‘We are generally the better persuaded by the reasons we discover ourselves than by those given to us by others.’ – Blaise Pascal

I’ve come to the conclusion that people’s views on KP are shaped only partially by the ‘facts’ to have come out, from both sides, in recent weeks. Those facts tend to be used to vindicate the views someone already holds. There have been few conversions to one side from the other.

[The more nuanced articles by some former players who either shared dressing rooms with him or shared other dressing rooms in a lengthy playing career are the exceptions, and their nuance has been welcome relief.]

KP is a divisive character – and a strong one. This is what made him a challenge to manage and this is what inspires strong reactions to him. I believe that people, by and large, automatically come to a conclusion about the KP situation that both reflects their own personalities and sends out a signal about who they are to the outside world. Some send this signal out more consciously than others.

To back KP is to say, ‘I’m independent of thought, I can cope with someone being a bit different – hey, it’s probably because I’m something of a maverick myself. Actually, I’m pretty anti-establishment and I don’t mind who knows it. If I’d been captain in that dressing room, I’d have shown the leadership skills that keep people like KP on board; if was a bit better at cricket, I’d have been the modern-day Mike Brearley.’
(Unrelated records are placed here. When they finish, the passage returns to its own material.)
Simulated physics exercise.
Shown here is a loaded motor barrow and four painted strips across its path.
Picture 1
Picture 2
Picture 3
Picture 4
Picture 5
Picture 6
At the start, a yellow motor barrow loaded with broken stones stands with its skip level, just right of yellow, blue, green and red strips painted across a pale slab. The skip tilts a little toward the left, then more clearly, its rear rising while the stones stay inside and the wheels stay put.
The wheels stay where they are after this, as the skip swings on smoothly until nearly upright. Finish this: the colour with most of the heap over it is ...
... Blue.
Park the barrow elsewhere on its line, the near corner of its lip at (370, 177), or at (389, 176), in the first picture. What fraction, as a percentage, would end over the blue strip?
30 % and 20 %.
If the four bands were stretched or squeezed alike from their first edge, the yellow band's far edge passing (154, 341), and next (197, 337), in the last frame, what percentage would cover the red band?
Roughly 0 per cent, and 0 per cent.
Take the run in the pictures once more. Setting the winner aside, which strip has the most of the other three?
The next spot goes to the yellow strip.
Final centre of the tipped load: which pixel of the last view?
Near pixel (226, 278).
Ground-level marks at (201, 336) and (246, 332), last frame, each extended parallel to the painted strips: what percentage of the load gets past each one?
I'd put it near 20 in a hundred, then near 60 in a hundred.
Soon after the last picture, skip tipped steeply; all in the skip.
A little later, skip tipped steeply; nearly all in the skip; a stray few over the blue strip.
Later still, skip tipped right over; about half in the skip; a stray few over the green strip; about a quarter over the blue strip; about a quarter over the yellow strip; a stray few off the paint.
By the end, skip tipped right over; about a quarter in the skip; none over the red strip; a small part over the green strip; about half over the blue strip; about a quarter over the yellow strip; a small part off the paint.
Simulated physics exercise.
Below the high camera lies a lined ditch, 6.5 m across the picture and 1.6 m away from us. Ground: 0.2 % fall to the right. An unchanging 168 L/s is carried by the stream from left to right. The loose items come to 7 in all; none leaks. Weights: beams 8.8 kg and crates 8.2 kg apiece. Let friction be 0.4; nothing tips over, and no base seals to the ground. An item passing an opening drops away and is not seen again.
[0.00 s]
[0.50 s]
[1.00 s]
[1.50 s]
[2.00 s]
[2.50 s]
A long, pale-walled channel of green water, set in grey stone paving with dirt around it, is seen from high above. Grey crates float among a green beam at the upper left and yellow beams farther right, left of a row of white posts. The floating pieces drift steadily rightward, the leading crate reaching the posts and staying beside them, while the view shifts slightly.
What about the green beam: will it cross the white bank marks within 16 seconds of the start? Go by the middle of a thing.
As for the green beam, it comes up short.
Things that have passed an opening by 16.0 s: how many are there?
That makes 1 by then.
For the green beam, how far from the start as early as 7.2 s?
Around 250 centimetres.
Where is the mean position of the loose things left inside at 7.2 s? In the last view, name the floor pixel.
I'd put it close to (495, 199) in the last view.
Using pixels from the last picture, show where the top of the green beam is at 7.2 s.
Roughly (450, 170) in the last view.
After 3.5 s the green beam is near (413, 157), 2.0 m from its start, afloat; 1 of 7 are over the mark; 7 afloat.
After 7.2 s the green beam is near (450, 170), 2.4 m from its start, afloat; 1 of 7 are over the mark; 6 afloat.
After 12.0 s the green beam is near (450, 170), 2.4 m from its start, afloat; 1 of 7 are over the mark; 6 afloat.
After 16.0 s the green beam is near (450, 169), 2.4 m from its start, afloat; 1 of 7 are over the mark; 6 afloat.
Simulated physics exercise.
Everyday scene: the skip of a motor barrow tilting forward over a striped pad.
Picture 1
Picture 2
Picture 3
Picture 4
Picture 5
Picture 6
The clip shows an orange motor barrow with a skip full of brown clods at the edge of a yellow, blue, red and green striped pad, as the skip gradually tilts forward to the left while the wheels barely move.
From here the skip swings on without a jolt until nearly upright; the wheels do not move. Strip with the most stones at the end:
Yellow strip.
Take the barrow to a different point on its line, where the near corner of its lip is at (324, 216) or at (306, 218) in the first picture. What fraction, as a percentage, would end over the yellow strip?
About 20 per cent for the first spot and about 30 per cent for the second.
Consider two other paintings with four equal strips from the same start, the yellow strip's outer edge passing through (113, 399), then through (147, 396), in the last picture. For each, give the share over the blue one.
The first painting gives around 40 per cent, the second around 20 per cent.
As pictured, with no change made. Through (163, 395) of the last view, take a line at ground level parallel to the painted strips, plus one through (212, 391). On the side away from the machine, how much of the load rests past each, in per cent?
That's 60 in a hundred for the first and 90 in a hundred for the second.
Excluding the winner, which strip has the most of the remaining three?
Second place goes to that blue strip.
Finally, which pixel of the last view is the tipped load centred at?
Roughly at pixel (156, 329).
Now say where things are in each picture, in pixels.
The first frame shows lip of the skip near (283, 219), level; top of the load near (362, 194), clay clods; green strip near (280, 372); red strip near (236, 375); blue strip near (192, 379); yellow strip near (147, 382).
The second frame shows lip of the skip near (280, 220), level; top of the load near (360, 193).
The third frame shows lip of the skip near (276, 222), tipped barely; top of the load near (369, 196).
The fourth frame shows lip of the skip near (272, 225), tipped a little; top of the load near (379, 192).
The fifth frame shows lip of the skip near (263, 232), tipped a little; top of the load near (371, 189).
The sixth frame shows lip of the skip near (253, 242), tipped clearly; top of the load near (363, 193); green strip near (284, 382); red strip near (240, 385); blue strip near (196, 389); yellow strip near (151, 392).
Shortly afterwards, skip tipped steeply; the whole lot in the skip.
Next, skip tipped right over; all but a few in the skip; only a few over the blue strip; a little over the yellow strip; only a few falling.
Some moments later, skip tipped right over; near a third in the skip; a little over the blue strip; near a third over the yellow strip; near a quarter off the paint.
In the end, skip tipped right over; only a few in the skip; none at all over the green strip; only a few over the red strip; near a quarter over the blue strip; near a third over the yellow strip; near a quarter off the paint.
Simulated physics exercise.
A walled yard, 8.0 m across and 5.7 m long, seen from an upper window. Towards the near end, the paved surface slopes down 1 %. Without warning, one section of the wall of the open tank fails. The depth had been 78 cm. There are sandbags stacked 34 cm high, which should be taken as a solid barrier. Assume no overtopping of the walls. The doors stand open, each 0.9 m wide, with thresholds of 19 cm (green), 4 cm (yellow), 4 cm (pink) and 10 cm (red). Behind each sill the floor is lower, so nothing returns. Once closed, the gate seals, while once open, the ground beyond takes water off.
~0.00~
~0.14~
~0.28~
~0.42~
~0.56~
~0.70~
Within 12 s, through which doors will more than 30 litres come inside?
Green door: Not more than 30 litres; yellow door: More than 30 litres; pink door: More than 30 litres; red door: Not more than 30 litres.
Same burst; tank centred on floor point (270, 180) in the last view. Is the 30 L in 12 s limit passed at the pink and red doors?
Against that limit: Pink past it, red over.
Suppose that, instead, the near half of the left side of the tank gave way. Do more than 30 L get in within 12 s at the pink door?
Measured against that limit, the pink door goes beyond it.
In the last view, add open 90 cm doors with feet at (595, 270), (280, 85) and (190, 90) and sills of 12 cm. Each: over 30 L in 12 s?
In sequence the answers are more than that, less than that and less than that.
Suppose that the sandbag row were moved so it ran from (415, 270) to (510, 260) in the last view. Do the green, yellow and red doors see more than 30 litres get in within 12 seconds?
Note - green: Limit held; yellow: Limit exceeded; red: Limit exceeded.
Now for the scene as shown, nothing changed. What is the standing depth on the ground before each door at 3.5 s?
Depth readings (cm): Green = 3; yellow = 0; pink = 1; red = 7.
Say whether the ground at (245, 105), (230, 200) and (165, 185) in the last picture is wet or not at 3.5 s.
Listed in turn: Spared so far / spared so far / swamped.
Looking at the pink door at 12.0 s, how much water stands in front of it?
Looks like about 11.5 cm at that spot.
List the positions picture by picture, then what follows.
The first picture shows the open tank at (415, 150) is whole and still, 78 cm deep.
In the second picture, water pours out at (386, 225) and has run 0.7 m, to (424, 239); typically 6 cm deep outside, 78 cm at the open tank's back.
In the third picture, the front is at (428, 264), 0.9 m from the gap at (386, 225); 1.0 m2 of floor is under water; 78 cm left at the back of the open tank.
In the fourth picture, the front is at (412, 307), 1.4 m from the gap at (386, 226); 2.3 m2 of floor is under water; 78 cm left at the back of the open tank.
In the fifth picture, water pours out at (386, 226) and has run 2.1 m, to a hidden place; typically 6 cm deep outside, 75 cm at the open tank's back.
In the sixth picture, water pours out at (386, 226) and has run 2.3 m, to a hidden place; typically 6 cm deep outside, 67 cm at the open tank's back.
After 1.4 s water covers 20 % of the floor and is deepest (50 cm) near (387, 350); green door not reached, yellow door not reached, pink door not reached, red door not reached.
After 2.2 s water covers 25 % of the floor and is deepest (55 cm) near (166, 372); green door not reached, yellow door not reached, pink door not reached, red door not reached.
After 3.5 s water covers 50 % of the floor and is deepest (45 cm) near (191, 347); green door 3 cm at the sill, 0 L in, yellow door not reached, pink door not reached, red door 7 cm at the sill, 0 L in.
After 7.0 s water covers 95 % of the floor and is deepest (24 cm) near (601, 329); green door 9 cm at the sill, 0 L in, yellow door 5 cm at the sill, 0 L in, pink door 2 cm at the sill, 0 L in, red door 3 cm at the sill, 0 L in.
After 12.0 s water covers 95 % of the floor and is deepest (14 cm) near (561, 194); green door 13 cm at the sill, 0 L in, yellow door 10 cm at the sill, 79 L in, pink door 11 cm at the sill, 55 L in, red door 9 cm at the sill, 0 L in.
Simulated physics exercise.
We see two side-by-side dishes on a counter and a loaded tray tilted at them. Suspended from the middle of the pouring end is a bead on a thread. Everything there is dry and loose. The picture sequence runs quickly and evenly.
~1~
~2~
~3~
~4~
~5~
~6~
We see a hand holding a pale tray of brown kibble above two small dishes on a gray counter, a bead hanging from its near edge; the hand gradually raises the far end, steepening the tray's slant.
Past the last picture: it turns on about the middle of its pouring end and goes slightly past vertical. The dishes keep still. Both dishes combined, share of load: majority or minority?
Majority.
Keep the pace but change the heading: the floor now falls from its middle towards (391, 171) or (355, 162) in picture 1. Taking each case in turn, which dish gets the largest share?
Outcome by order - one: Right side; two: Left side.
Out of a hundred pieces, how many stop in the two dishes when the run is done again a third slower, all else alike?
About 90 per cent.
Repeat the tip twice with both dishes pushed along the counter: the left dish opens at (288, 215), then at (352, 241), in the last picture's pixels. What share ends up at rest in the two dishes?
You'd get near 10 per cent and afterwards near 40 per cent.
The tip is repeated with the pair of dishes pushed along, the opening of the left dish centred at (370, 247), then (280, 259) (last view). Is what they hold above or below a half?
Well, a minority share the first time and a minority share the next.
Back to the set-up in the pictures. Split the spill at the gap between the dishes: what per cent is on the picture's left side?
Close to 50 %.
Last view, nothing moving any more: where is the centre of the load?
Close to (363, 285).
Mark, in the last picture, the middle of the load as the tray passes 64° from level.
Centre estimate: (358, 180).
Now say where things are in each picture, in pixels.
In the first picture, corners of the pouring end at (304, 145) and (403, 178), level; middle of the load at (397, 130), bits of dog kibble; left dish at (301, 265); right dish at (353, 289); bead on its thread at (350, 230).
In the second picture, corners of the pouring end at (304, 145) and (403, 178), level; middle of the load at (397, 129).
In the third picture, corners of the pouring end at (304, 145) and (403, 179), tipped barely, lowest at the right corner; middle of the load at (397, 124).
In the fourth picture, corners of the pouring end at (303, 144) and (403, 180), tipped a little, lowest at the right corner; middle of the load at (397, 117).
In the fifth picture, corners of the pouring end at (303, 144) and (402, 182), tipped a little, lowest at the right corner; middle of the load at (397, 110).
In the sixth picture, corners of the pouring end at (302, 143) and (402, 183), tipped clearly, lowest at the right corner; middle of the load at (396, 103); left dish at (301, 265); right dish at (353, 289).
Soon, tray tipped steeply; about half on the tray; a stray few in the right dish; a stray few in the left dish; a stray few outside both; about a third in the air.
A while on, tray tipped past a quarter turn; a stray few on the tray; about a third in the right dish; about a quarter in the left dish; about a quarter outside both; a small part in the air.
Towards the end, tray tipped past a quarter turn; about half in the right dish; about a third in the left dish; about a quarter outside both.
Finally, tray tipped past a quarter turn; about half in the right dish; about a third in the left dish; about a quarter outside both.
On the other side is the supporter whose beef with Pietersen is based on an existential jealousy. This might be the person who has lived a conventional life, conformed, been polite, unselfish and is ultimately unfulfilled and rather sad about it. For this person, KP was their alter-ego, the one who was bold where they were timid, who stood up for himself where they backed down, who lived the life they wish they had. So they are impossibly jealous of this non-conformer, a mirror to their lost self.

Beyond that are the people who simply can’t comprehend how anyone could possibly like this brash, cocky, selfish individual. For these people their disgust is straight, simple and unquenchable. No argument, that’s that. Now Colin Cowdrey, Denis Compton…that’s what cricketers should be like.

Then there’s Mr/Ms reasonable. The people who not only want laws obeyed but want life’s unwritten rules followed too – those tacit understandings that make society roll along smoothly. Those rules allow for mavericks – in fact outwardly they are welcomed (‘wouldn’t life be boring if we were all the same?’ they lie) but even the maverick behaviour must conform.  So it came to pass that at the start these people believed in Kev, backed him, forgave his silly haircut, rejoiced in his bold and fearless batting in that fifth test in the glorious summer of 2005. These people pinned their colours to the mast: KP is great. But then came the captaincy furore, textgate, retiring from ODIs and T20 then unretiring himself. This was not the done thing. This didn’t follow the rules. And this all reflected very badly on Mr or Ms Reasonable. They were shown up in front of their friends. Kevin had let them down. You don’t forgive a betrayal like that.